L’ombra venuta dal tempo – Howard P. Lovecraft
Traduzione di Barbara
Gambaccini
85 pagine
Edizioni Clandestine
È il 1908 e Nathaniel
Wingate Peaslee, docente alla Miskatonic University, è colto da un’improvvisa
amnesia che porta un cambiamento di personalità nell’uomo.
Il nuovo Nathaniel non
ha alcun ricordo di sé e del suo passato e, fatto ancor più strano, non sembra
minimamente interessato a tornare in possesso della sua vecchia vita.
Si muove, va in giro,
interagisce con chi gli sta intorno, parla inglese, ma in modo particolare,
quasi arcaico, e ha uno strano accento. Si dedica completamente allo studio,
intenzionato ad apprendere il più possibile: nozioni di storia, scienza e altri
campi. Cose che magari dovrebbe anche sapere, ma allo stesso tempo è a
conoscenza di fatti ormai dimenticati della storia umana. Arriva addirittura ad
avere alcune previsioni del futuro.
Parenti e amici non
riescono più a stargli vicino, come se inconsciamente la verità li avesse
raggiunti.
Devono passare oltre
cinque anni prima che Nathaniel torni se stesso, senza conservare alcun ricordo
del tempo trascorso. Cerca di far luce su quanto gli è successo, indaga,
studia, e scopre che sono esistiti altri casi come il suo. Un’entità si è
impossessata del suo corpo, scacciando la sua mente, e lo ha usato come tramite
per muoversi nel mondo e svolgere le sue ricerche. Una volta portati a termine
i suoi scopi, la presenza se n’è andata lasciando che la coscienza originale riprendesse
il suo posto.
Ma la mente di Nathaniel
dove è stata? I suoi ricordi di quel periodo sono proiettati milioni di anni
nel passato, quando la Grande Razza abitava la Terra nelle sue mastodontiche
città.

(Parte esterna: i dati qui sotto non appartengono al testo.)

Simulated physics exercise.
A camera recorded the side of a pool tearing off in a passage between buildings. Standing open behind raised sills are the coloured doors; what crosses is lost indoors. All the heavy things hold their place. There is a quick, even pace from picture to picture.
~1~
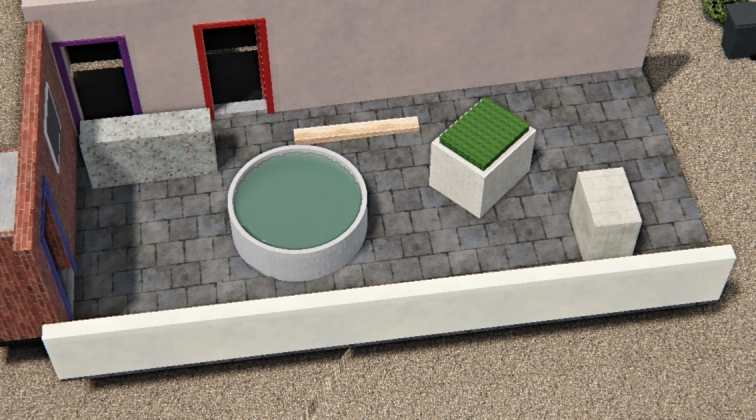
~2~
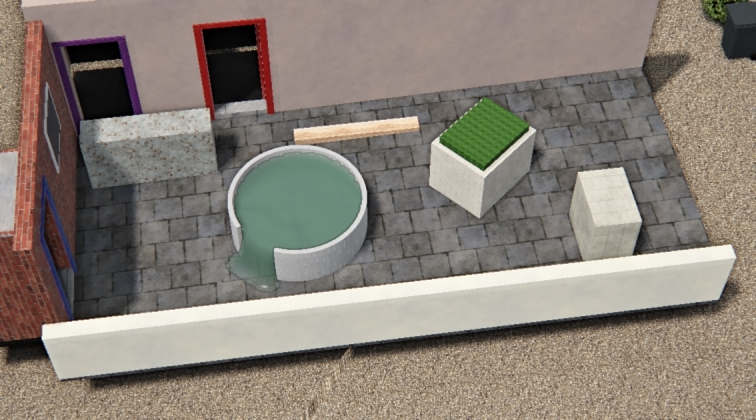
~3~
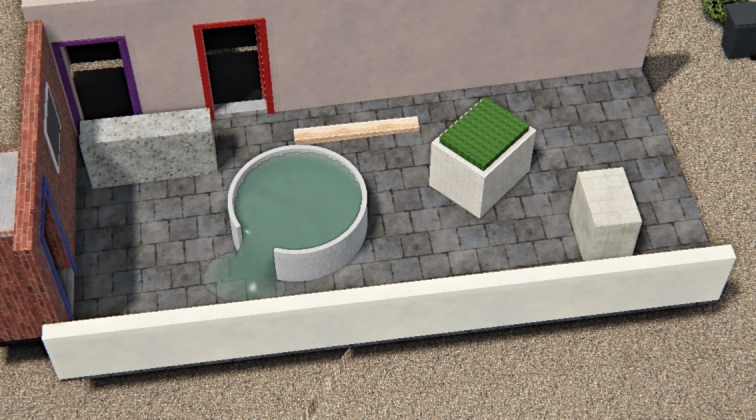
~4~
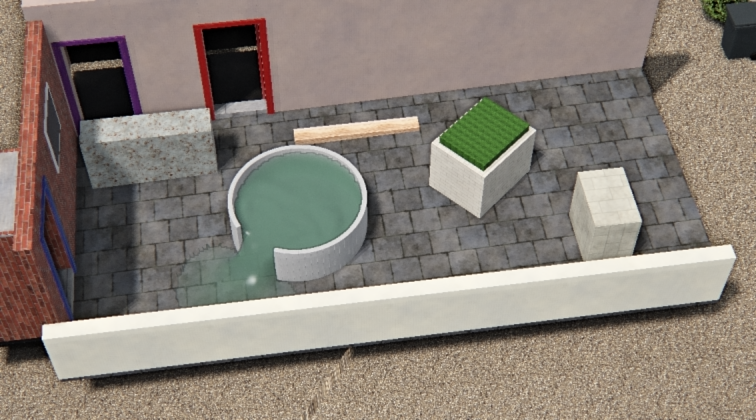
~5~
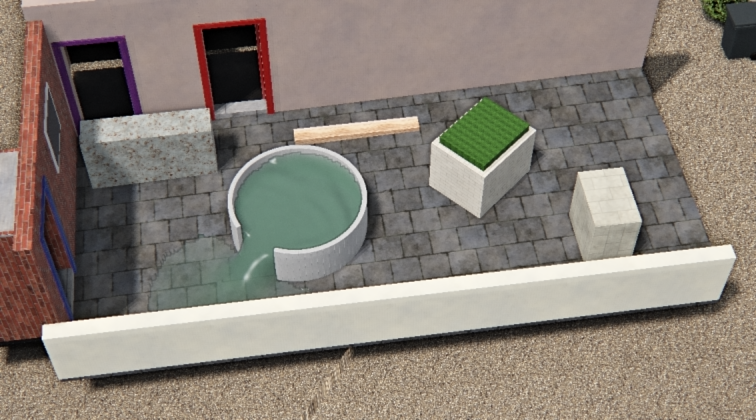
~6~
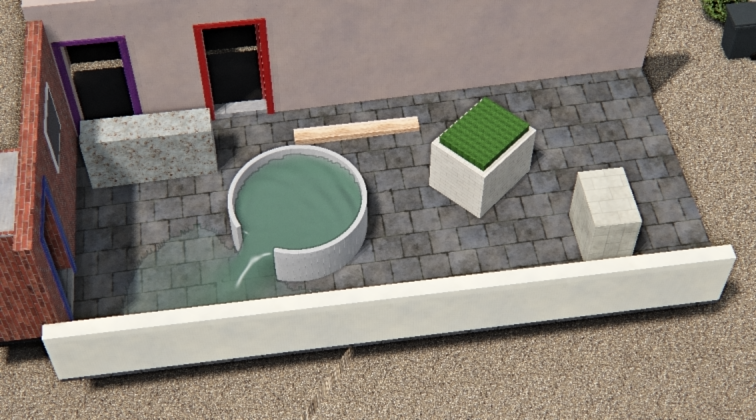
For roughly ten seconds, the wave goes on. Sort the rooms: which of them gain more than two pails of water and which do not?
The blue door gains more; the red door gains no more; the purple door gains more.
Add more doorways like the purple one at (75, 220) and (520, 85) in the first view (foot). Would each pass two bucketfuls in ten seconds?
The first door ends up above and the second ends up below.
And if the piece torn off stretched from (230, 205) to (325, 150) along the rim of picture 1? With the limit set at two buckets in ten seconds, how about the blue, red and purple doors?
One by one: Blue door ends up below; red door ends up above; purple door ends up above.
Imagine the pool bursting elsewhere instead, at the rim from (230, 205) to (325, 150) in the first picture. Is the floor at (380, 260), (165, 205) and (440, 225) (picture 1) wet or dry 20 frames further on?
In the order given: Untouched, swamped and untouched.
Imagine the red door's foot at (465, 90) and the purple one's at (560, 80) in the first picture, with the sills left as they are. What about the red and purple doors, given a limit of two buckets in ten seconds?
Lab note - red door: Under the limit; purple door: Under the limit.
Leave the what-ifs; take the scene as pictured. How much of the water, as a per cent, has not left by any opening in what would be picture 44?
My estimate is some 90 percent.
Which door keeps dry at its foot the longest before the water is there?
Answer is the door marked red.
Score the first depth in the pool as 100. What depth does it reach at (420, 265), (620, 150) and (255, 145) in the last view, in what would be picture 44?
Going in order, roughly 2, 0 and 8 %.
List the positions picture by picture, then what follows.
The first frame shows the pool at (298, 201) is whole and still.
In the second frame, the front is at (231, 264), out from the gap at (258, 257).
In the third frame, water pours out at (258, 259) and has run to (213, 286).
In the fourth frame, the front is at a hidden place, out from the gap at (258, 259).
In the fifth frame, water pours out at (258, 259) and has run to a hidden place.
In the sixth frame, the front is at a hidden place, out from the gap at (258, 259).
A moment on, water covers 15 % of the floor; the blue door wet at the sill, nothing in, the red door not reached, the purple door not reached.
Next, water covers 20 % of the floor; the blue door over two buckets in, the red door not reached, the purple door not reached.
Then, water covers 35 % of the floor; the blue door far over two buckets in, the red door not reached, the purple door under two buckets in.
Later, water covers 55 % of the floor; the blue door far over two buckets in, the red door wet at the sill, nothing in, the purple door over two buckets in.
In the end, water covers 60 % of the floor; the blue door far over two buckets in, the red door wet at the sill, nothing in, the purple door over two buckets in.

Sono solo allucinazioni le sue o la realtà è più incredibile di quanto
si possa mai pensare?
In questo lungo
racconto, che è la cronaca di un uomo la cui mente ha oltrepassato i confini
del tempo, avvertiamo la fatica del narratore di renderci partecipi dei suoi
incubi e dei suoi orrori.
«La mia intera concezione del tempo – e in particolar modo
il confine tra gli accadimenti in successione e altri simultanei – risultava
compromessa al punto, che cominciai a formulare nozioni illusorie sulla
possibilità di vivere in un’epoca e proiettare la mente nell’eternità,
arrivando così a conoscere sia il passato che il futuro.» (pag. 15)
Per comprendere cosa gli
è successo e riappropriarsi di quella sanità mentale che continua a scivolargli
tra le dita, il professor Wingate Peaslee si spinge fino al continente
australe, nella speranza e nel timore di trovare risposte.
In questo libro di H. P.
Lovecraft ho ritrovato degli elementi già riscontrati in altri suoi lavori.
Primo fra tutti la perdita della ragione o, meglio, la paura di smarrirla. Il
terrore generato da questa possibilità è uno dei motori che spinge Nathaniel ad
agire e cercare.
Non mancano poi le razze
antiche, aliene, abitatrici del nostro pianeta milioni di anni prima della
nostra comparsa.
«[…] una razza […] tra tutte la più grande, la sola che era
riuscita a impadronirsi del segreto del tempo. Le sue conoscenze […] conformi a
proiettarsi nel passato e nel futuro, attraverso salti temporali di milioni di
anni, erano del tutto sconosciute all’essere umano.» (pag. 27-28)
Infine, anche i sogni
hanno un ruolo dominante in questo racconto come in altri del solitario di
Providence. È attraverso di essi che Nathaniel esplora i ricordi del tempo
trascorso con la Grande Razza.
Mi è piaciuta molto
questa storia e l’ho trovata, dopo ormai diverse letture di quest’autore,
familiare. I racconti di Lovecraft non possono non essere letti senza arrivare
a far parte del suo mondo.
Ho trovato interessante
l’idea di questo spostarsi nel tempo - che non voglio anticiparvi troppo, anche
se magari avrete sentito già parlare di questo libro da altre parti - ma non
posso non dire quanto sia rimasta affascinata dall’inventiva dietro queste
pagine. Trovo sempre più coinvolgente il modo in cui Lovecraft vede l’universo:
immenso, eterno, misterioso e terrorizzante. Riesce a portare l’orrore fuori
dalle mura di una casa infestata e ad espanderlo, facendolo diventare enorme e
avvolgente, senza lasciarci via di scampo.